Когда сидишь в заключении, то образ женщины преследует тебя. Но не цельный образ, а раздвоенный — нечто далекое, таинственно-прекрасное, ослепительно-возвышенное, связанное со всем дорогим для тебя в себе и вокруг тебя, и… баба, самка, лишенная каких-либо черт, кроме одной. И не случайно Вега — Вега, т. е. Звезда, да еще с какой-то особой звуковой мелодией тайны.
Сейчас мне не кажется, что Вега — неудача. Да, она лишена черт, делающих ее живой женщиной. Это мечта зэка, и ее Солженицын выразил глубоко.
Большое значение для моего духовного развития имела мысль Шулубина: «Именно для России, с нашими раскаяниями, исповедями и мятежами, с Достоевским, Толстым и Кропоткиным, один только верный социализм есть: нравственный».
Мысль, вырванная из контекста, сразу же потускнела, т. к. не нова. Именно в контексте повести она стала для меня новой, вернее, продолжила то, что мне дал ранее Толстой. Одна из причин поражения Октября — нравственная. Пренебрежение общечеловеческими моральными ценностями, вытекавшее из абсолютизации классовости, относительности морали, привело к этическому релятивизму в теории и бесчеловечности на практике.
Вообще эта глава в повести столь же важна для меня по мысли, как глава о споре Ивана с Алешей (в трактире) в «Братьях Карамазовых» Достоевского.

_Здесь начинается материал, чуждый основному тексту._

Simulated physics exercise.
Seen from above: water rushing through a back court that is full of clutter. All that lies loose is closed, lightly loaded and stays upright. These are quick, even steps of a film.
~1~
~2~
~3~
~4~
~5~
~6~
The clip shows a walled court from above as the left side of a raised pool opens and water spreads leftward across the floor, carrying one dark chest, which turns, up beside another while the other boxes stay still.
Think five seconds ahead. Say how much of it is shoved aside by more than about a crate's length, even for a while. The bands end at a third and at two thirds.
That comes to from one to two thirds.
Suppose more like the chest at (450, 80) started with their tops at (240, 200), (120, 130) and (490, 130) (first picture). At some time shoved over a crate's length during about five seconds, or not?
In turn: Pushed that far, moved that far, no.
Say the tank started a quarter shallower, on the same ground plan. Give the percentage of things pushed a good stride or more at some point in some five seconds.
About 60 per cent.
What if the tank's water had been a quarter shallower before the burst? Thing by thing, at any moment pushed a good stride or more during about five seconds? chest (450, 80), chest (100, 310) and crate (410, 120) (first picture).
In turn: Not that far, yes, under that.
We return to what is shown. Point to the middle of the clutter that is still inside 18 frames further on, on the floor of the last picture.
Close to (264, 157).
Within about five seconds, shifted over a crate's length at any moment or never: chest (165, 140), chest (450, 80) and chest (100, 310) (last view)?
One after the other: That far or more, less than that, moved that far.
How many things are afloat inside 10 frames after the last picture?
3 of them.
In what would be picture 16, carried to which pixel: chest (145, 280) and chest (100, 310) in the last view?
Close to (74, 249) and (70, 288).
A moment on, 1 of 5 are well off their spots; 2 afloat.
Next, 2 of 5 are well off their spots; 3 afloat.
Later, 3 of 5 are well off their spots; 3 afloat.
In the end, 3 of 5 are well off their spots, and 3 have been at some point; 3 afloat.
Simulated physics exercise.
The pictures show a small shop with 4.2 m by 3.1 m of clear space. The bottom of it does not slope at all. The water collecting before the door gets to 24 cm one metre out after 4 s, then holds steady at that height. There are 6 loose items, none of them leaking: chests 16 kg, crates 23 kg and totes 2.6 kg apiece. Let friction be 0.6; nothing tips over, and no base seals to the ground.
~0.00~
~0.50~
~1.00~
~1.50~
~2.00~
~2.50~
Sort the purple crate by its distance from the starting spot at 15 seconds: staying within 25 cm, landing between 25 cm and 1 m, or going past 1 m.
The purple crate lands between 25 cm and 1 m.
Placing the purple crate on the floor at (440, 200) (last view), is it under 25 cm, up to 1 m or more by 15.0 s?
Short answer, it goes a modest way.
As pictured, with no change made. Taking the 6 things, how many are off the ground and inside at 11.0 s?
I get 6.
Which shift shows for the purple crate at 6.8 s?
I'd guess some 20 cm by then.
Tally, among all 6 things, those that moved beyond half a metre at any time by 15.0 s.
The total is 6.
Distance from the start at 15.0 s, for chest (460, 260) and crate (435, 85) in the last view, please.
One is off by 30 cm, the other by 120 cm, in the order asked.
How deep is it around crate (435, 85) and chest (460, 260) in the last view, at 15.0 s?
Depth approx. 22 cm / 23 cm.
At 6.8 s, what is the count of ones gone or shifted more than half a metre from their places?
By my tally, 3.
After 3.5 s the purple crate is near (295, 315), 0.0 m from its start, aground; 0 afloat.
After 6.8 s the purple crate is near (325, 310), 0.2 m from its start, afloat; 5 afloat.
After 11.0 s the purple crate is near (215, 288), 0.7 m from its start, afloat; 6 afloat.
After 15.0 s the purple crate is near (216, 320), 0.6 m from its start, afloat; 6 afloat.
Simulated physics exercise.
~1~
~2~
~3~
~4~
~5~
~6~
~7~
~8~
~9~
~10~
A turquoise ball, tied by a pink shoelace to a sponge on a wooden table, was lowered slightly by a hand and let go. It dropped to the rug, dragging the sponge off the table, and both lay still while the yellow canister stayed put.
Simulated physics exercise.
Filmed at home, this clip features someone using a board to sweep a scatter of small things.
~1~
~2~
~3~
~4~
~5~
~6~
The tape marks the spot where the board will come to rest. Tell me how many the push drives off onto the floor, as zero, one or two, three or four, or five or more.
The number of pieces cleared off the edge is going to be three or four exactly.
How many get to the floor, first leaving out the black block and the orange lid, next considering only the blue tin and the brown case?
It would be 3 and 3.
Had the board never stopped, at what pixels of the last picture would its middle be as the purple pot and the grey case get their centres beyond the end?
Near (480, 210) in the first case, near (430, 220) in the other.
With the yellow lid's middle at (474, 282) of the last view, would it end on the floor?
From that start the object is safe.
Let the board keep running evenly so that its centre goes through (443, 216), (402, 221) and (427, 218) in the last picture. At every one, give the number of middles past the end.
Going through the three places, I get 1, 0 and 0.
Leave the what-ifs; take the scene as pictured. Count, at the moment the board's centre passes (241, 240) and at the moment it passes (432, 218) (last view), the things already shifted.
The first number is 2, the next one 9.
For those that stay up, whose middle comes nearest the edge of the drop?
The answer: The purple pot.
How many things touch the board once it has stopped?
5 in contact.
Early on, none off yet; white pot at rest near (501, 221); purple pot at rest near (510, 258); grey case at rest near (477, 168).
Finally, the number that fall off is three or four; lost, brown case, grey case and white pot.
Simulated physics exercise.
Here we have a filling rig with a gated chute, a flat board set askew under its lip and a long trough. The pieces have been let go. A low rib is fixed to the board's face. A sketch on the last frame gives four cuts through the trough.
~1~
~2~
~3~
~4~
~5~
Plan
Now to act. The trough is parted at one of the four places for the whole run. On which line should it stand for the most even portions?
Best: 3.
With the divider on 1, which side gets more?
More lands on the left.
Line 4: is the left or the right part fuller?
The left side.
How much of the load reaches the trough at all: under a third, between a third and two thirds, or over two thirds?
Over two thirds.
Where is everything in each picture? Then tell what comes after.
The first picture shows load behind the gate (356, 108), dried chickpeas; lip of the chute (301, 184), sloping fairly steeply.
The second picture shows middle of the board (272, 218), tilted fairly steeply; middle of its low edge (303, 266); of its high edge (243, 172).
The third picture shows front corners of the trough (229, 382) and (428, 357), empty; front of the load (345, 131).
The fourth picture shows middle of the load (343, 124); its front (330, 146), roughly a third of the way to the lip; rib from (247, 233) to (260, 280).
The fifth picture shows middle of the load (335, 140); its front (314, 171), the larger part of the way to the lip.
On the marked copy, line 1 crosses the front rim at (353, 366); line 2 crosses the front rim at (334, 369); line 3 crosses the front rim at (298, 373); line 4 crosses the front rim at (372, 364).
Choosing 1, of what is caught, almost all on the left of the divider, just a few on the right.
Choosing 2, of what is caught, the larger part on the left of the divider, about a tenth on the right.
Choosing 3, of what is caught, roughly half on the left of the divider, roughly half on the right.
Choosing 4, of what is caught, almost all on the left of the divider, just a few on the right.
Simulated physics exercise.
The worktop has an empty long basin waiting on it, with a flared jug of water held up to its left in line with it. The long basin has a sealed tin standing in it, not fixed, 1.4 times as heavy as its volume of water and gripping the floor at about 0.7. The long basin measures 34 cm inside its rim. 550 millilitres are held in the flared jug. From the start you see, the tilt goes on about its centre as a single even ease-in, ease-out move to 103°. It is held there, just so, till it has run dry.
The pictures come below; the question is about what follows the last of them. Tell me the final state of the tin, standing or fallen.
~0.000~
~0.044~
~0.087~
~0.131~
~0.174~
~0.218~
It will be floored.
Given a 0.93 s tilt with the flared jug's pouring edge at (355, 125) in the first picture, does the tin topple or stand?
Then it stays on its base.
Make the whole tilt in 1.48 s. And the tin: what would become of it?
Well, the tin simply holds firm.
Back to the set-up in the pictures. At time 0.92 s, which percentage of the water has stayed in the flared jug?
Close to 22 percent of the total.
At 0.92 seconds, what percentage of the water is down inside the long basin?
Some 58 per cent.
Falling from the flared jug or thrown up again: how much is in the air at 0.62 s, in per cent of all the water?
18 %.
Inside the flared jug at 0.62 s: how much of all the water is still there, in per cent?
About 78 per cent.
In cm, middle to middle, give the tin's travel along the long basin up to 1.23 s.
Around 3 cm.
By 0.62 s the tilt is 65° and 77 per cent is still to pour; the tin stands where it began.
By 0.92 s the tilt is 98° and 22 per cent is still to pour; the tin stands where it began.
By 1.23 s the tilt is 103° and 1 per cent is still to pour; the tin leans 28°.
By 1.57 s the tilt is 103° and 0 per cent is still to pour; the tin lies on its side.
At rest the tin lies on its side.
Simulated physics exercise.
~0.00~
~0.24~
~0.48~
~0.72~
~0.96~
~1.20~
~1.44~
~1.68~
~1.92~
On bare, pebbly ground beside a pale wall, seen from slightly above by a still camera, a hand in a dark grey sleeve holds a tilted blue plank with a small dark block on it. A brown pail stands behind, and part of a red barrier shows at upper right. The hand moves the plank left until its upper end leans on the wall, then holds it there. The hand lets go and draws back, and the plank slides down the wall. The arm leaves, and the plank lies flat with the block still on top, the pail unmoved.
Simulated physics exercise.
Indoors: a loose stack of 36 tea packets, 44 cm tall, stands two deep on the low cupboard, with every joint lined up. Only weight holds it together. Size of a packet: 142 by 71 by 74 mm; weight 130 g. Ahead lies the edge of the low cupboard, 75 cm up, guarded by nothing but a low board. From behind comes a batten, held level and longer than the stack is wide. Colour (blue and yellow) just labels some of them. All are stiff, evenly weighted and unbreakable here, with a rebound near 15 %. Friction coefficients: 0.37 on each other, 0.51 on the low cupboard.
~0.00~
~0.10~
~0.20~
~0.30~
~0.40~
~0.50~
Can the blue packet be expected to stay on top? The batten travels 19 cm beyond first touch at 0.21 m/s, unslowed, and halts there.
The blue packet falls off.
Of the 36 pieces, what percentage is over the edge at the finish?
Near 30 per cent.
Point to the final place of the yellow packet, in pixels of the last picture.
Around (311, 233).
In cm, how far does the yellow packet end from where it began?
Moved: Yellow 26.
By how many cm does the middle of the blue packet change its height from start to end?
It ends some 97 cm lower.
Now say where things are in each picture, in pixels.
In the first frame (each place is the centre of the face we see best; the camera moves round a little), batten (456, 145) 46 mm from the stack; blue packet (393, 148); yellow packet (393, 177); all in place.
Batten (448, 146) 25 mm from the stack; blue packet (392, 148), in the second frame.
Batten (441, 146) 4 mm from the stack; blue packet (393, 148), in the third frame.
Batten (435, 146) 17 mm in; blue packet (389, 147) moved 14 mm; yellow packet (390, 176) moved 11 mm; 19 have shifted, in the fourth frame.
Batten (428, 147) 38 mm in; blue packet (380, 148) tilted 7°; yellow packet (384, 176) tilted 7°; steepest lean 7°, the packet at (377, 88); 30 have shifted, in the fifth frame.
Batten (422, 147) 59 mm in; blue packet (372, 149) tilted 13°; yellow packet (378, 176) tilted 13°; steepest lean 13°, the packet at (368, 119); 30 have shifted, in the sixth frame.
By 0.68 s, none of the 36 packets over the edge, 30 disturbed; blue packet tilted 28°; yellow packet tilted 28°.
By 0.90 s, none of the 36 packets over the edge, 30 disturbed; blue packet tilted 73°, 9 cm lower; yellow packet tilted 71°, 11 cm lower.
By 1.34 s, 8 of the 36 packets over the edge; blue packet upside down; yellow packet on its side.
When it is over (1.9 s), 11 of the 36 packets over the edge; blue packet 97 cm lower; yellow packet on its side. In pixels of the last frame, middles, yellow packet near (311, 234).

Через месяцы после прочтения «Ракового корпуса» вдруг в сознании вынырнули слова Шулубина о Бэконовских идолах. И до чтения Солженицына я понимал значение мифов в советском обществе. Но Солженицын дал сильный толчок мысли в эту сторону. После Шулубина я стал внимательнее к мифам и их значению в нашей жизни, значению их в трагедии всех революций.
В «Новом мире» появилась статья Кардина о некоторых легендах Октябрьской революции, в частности, о знаменитом выстреле «Авроры», которого на самом деле не было, как не было по сути штурма Зимнего дворца — его взяли голыми руками. На Кардина напали за развенчание легенд.
Но это всё безобидные легенды. Мифы о партии, вождях, о лучшем в мире строе, о фашисте Троцком, гестаповском агенте Тито, народах-предателях, прогрессивных царях, о полководце Суворове, Ермолове-полу-декабристе (душителе Кавказа), о предателях (?) Шамиле и Мазепе и тысячи других больших и малых мифов — эти идолы и мифы небезобидные.